(423c) Bestowing Chirality on Solid Surfaces

It has been shown that heterogeneous hydrogenation catalysts such as platinum and nickel can be made enantioselective by the use of molecular modifiers. Two mechanisms have been proposed for this based on the formation of one-to-one complexes between the modifier and the reactant and on the chiral templating of the surface via the formation of ordered adsorbate suprastructures. Both mechanisms have been explored in our laboratory using surface sensitive techniques. The adsorption of cinchona alkaloids from solution onto platinum surfaces, the prototypical example of the first, has been detailed using reflection-absorption infrared spectroscopy (RAIRS) in-situ at the liquid-solid interface. Parameters such as adsorption geometry, reversibility of adsorption, and the effect of gases and solvents were investigated. Correlations were identified between the catalytic performance of the cinchona modifiers and their adsorption properties, and between the latter and the structural parameters of those molecules.

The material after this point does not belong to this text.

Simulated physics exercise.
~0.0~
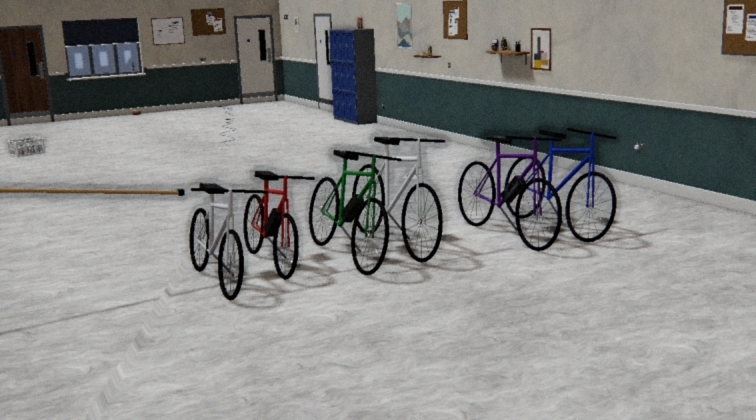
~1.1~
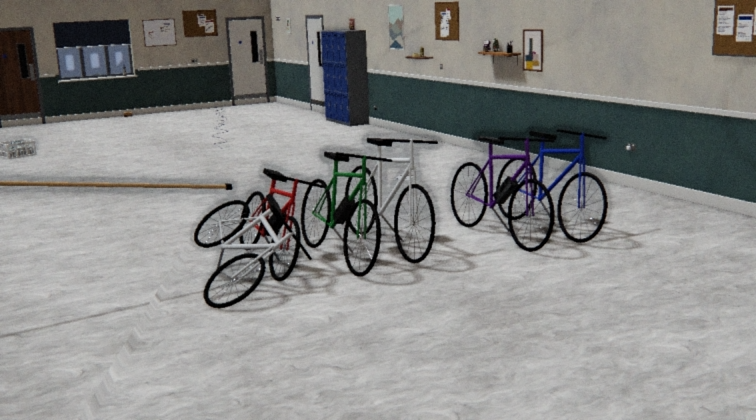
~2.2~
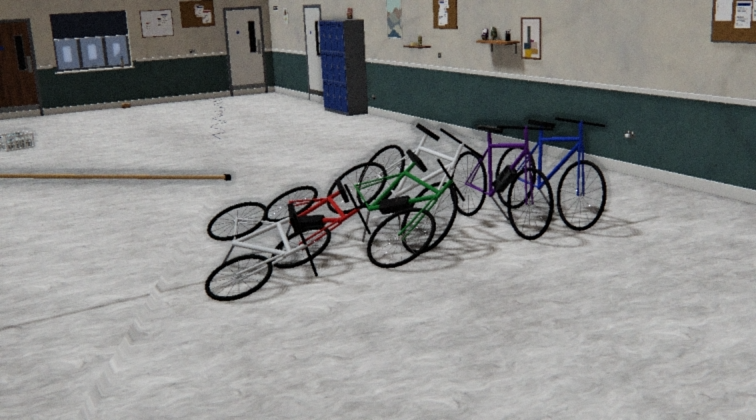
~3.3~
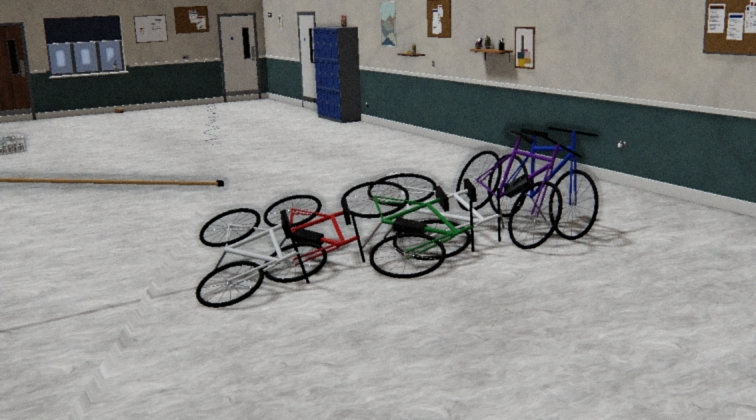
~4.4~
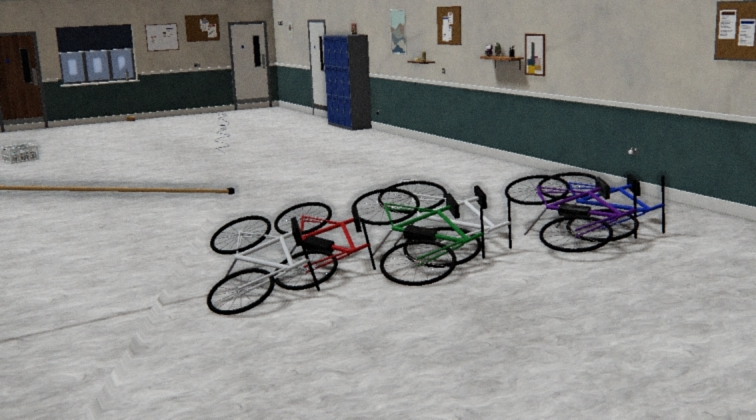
Six bicycles parked in a row toppling one after another from the left, the purple and blue pair falling last, none left standing.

For the second mechanism, the templating of Pt(111) surfaces with chiral 2-butanol, 2-methylbutanoic acid, and 1-(1-naphthyl)ethylamine adsorbates has been probed under vacuum using enantiopure propylene oxide as a probe. Evidence for both one-to-one complexation and suprastructure ordering was obtained in the latter two cases. The relative importance of each mechanism in terms of the relative importance of enthalpic versus entropic factors in all these examples will be discussed.